GURU adalah pahlawan tanpa tanda jasa. Di tetapkan pada
tanggal 25 November sebagai hari guru, membuat kita menghargai betapa besar
jasa mereka. Tanpa guru kita tidak akan mengerti bagaimana harus bersikap
menjadi seorang yang berguna bagi nusa dan bangsa. Demikian "gelar" yang sudah
sedemikian populer disematkan di dada para guru. Dari satu sisi, gelar itu
cukup membanggakan, namun dari sisi lain bisa mengharukan. Disebut membanggakan
karena demikian hebatnya gelar tersebut diberikan kepada guru atas usahanya
untuk mencerdaskan kehidupan bangsa, yang oleh karena itu bisa disejajarkan dengan
pahlawan. Sehingga dilihat dari segi moral bisa memotivasi bapak dan ibu guru
untuk semakin sungguh-sungguh melaksanakan tugasnya yang mulia. Bisa
mengharukan karena, sebagai pahlawan idealnya guru tidak terlalu banyak
menuntut dan meminta imbalan sebagaimana para pahlawan berjuang tanpa pamrih.

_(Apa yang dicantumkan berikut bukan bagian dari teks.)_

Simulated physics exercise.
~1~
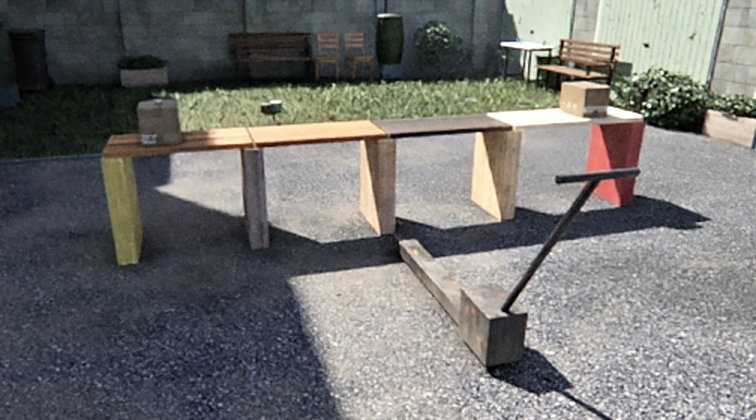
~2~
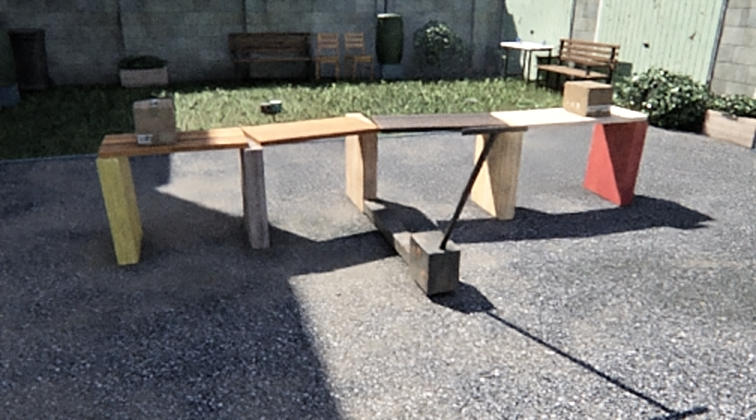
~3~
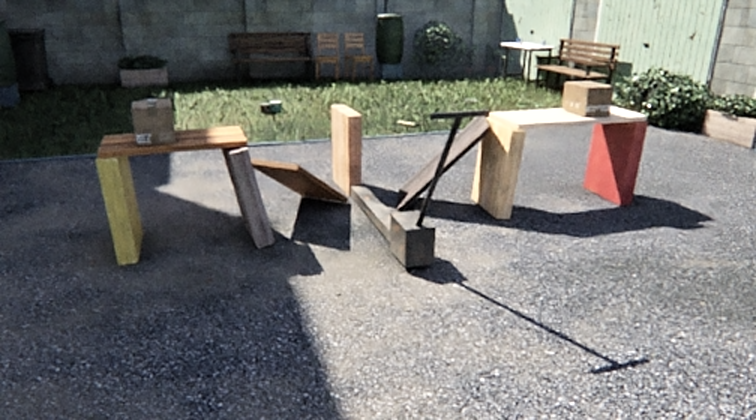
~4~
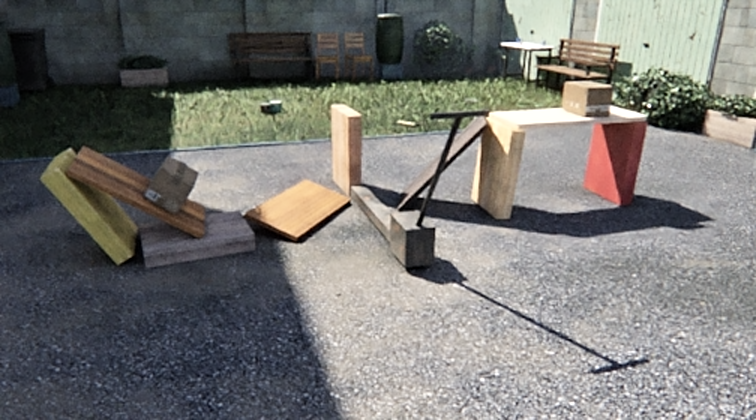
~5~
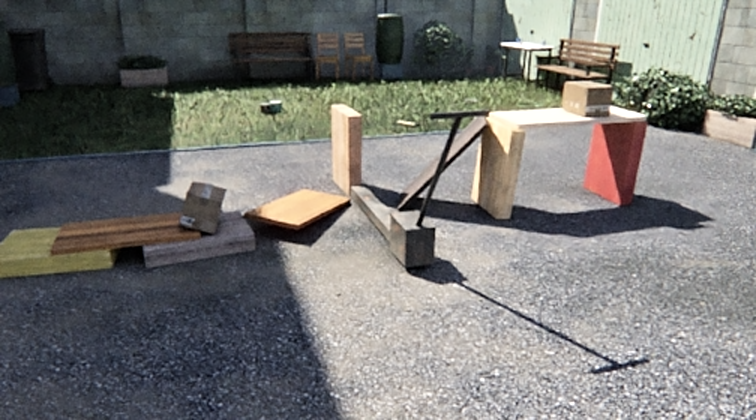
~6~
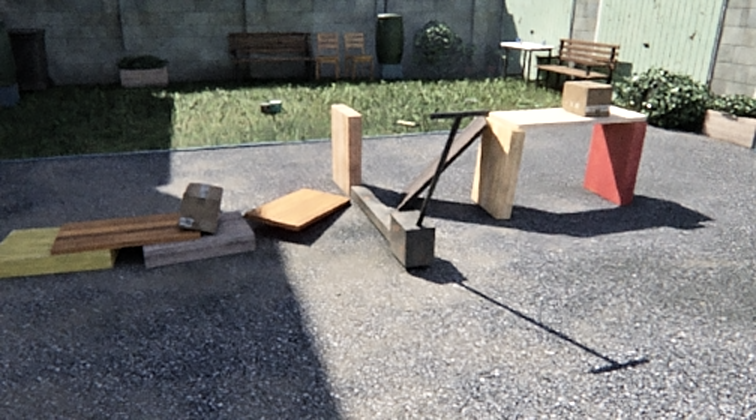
A long row of boards on upright slabs stood in a yard until a low metal jack slid in and struck a middle upright, dropping the boards beside it; the left end then toppled flat with its box, while the red end stayed standing.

Namun, dalam kondisi kesejahteraan yang morat-marit bisakah guru hidup hanya
dengan gelar dan kebanggaan saja?.
Tidak semua guru bernasib baik menjadi
PNS, ribuan guru yang lain masih terkatung-katung nasibnya sebagai guru honorer
yang selalu meminta belas kasihan pihak sekolah. Di Kab. Bandung saja ada
sekitar 12.000 guru honorer dari berbagai jenjang. Mereka, mendapat honorar
sekitar Rp 200 ribu - Rp 500 ribu/bulan atau lebih rendah lagi. Meski sudah ada
komitmen pemerintah daerah, yang memberikan alokasi dana BOS kabupaten yang
bertujuan salah satunya meningkatkan kesejahteraan guru non-PNS, ternyata
memang tidak banyak membantu. Sebab jumlah jam mengajar guru honorer tersebut
biasanya terbatas. Hal tersebut disebabkan guru PNS sendiri masih banyak yang
kekurangan jam pelajaran.
Upaya pemerintah untuk meningkatkan
kesejahteraan telah dilakukan dengan memberikan tunjangan sertifikasi. Namun
lagi-lagi nasib guru honorer tidak terlalu baik karena jumlah kuota tiap
kabupaten/kota yang terbatas. Alokasi yang ada lebih diprioritaskan bagi guru
PNS.
Saat ini tidak berlebihan kiranya
apabila para guru adalah pahlawan yang mengharap balas jasa. Pemahaman tentang
balas jasa, tentu tidak dipersepsi sebagai tindakan komersialisasi. Namun,
sebagai penjual "jasa" layanan pendidikan sudah saatnya mereka berhak
menikmati jerih payahnya. Dengan begitu timbul motivasi untuk meningkatkan
kemampuannya serta lebih sungguh-sungguh pada profesinya. Dengan kata lain,
para guru sebagai tenaga professional layak di sejajarkan dengan dokter,
pengacara dsb.
Tanggal 25 Nopember diperingati sebagai
Hari Guru. Peringatan itu tentu tidak dilaksanakan sekadar seremonial saja.
Tetapi dijadikan refleksi atas perjalanan kiprah dan perjuangan guru dalam
upaya mencetak generasi bangsa yang unggul, mandiri, dan tangguh. Tantangan
yang dihadapi ke depan semakin berat.